Na casa de Michele Lincke, a greve dos professores estaduais afetou a rotina de todos. Enquanto o filho mais novo, Arthur, 11 anos, tem aulas normalmente no Colégio Estadual Marechal Rondon, em Canoas, a turma do irmão dele, Matheus, 12 anos, está completamente sem aulas. Arthur está no 5º ano do Ensino Fundamental; Matheus, no 7º ano. Nessa escola, os estudantes dos anos iniciais estão com as lições em dia, mas do 6º ano em diante praticamente não há aulas desde setembro.
Com isso, o cotidiano de Michele mudou. Nas manhãs dos dias úteis, quando ela sai para trabalhar e leva o filho mais novo para a escola, Matheus fica em casa. Para não deixar o garoto sozinho, a mãe procurou um espaço alternativo — uma espécie de "creche" para crianças maiores. Mas o local custa R$ 70 por dia, o que, para Michele, torna inviável a presença frequente do filho por lá. Quando possível, ela tenta ainda levá-lo para ficar com a avó, mas nem sempre consegue.
— O Rondon está há dois meses e meio sem aula. Não tenho como arcar com esses custos, nem posso ficar em casa cuidando dele, tenho que trabalhar. Mas o pior é que isso gera dificuldade de aprendizado para o Matheus. O tempo se torna ocioso, não produtivo, e ele se esquece do conteúdo. É um atraso. Vou ter que acabar pagando uma professora particular além da de Matemática, com quem ele já tem aulas pois o ensino da escola está péssimo — relata a mãe.
A paralisação dos professores também prejudicou a família profissionalmente. Michele é motorista de van escolar, e conta que viu o número de alunos que transportava cair cerca de 40% nos últimos meses por conta da greve.

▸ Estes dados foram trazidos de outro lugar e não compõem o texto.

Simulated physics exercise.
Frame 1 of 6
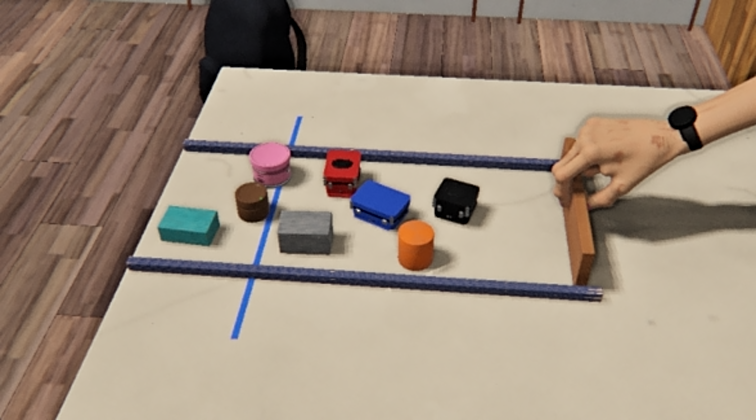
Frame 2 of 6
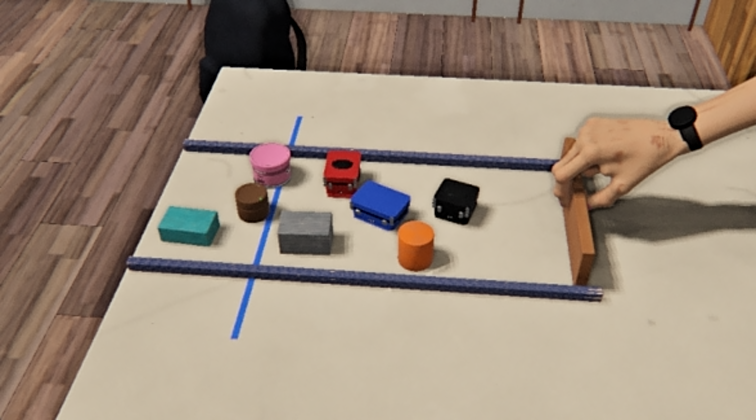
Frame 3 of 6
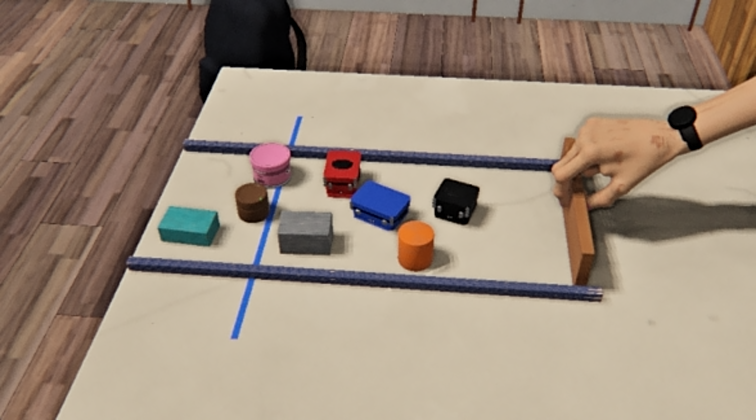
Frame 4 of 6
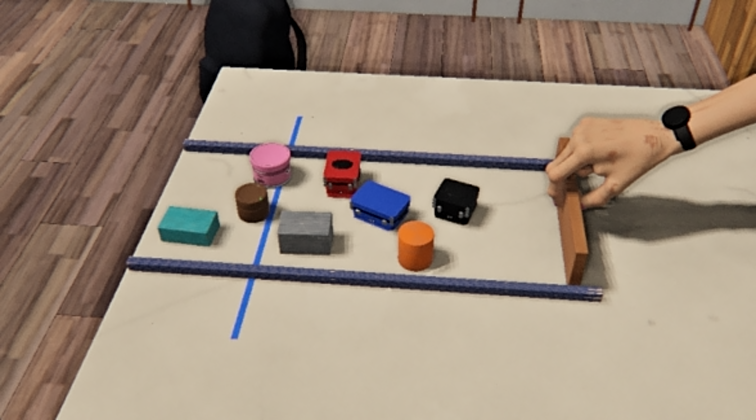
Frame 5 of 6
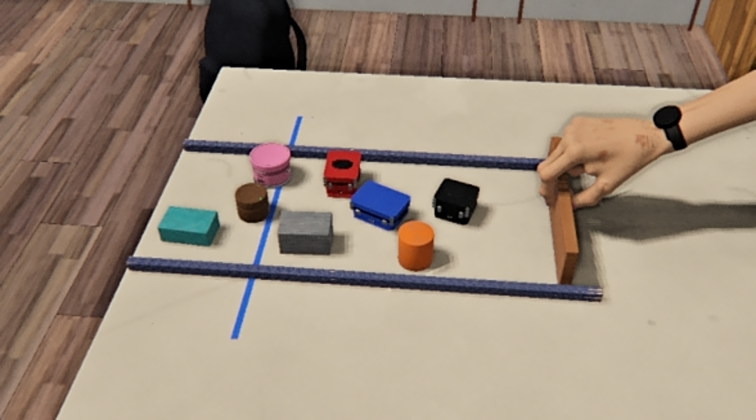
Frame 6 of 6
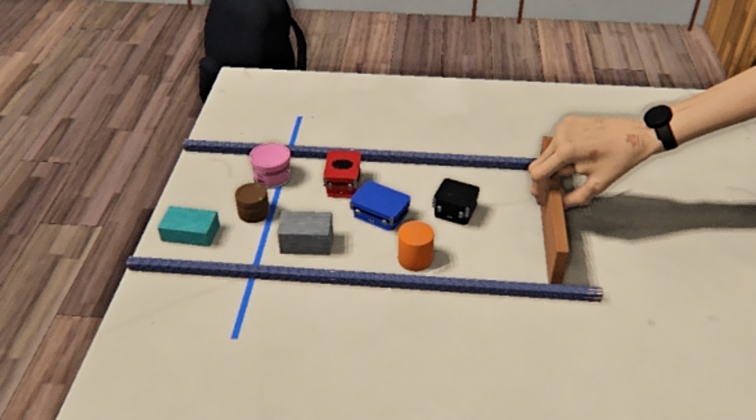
On a pale tabletop above a wooden floor, seen from a raised, unmoving view, two dark blue rails run across with a blue tape line crossing them at left. Between them sit turquoise and grey blocks, small pink, brown and orange round items, and red, blue and black cases. At right, a hand wearing a black watch holds a brown board still, then slides it slightly left, touching none of them.
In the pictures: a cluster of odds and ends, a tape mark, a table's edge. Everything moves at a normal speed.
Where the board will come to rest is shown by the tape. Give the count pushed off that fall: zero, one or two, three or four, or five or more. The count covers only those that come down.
I expect the edge to claim none.
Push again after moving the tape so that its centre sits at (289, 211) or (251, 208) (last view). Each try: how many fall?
Down on the floor: 0 and 2.
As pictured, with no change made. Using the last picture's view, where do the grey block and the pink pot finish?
The grey block stops around (205, 230); the pink pot around (212, 161).
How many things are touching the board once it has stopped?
Number: 3.
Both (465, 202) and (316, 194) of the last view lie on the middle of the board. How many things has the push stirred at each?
Well, it's 1 at the first one and 7 at the second.
Early on, none off yet; turquoise block at rest near (189, 226); brown lid at rest near (253, 203); pink pot at rest near (271, 166).
Finally, the number that fall off is zero.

— Perdi ainda vários clientes porque muitas escolas estaduais estão paradas. Ficamos muito prejudicados nessa história, eu e meu filho.
O QUE DIZ A SEDUC
Atraso no ano letivo
"Como os períodos de greve não são os mesmos, cada escola tem o compromisso de integralizar os seus dias letivos, nos anos que tiveram greve e nas turmas individualmente", explicou, por e-mail, a diretora pedagógica da Secretaria Estadual da Educação, Sônia da Rosa. Isso significa que ficará a cargo de cada instituição definir como vai recuperar as aulas de forma a cumprir o mínimo de 200 dias letivos exigido pela Lei de Diretrizes e Bases da Educação Nacional (LDB).
Reflexos em 2018 e 2019
"O calendário escolar para as escolas que estão totalmente paradas refletirá no início do ano letivo de 2018", afirmou a diretora pedagógica da Seduc. Ela estima, porém, que a reorganização escolar dos dias letivos de 2018 — incluindo aulas nos sábados — pode normalizar o ano letivo, evitando reflexos em 2019. Ainda assim, eles podem acontecer: "há um entendimento de que teremos diferentes calendários escolares em 2018, tendo em vista o número de dias de greve de cada unidade escolar", garantiu Sônia.
Alunos concluindo o Ensino Médio
A secretaria não deu uma resposta clara sobre o que poderão fazer alunos que precisam do certificado de conclusão do Ensino Médio e ainda não têm sequer previsão para o encerramento do ano letivo. Além do prejuízo aos alunos do 3º ano do Ensino Médio que buscam o ingresso em uma instituição de Ensino Superior, também os alunos matriculados no 9º ano do Ensino Fundamental podem ter problemas para ingressar nas escolas técnicas de qualquer esfera.
Como alternativa, Sônia explica que "uma das orientações às famílias foi a possibilidade de transferência dos alunos que estavam matriculados nas escolas em greve para escolas que estavam em funcionamento". Em alguns casos, também seria recomendado procurar o Núcleo Estadual de Educação de Jovens e Adultos (NEEJA), que fornece um certificado, mas só para estudantes que tenham pelo menos 18 anos.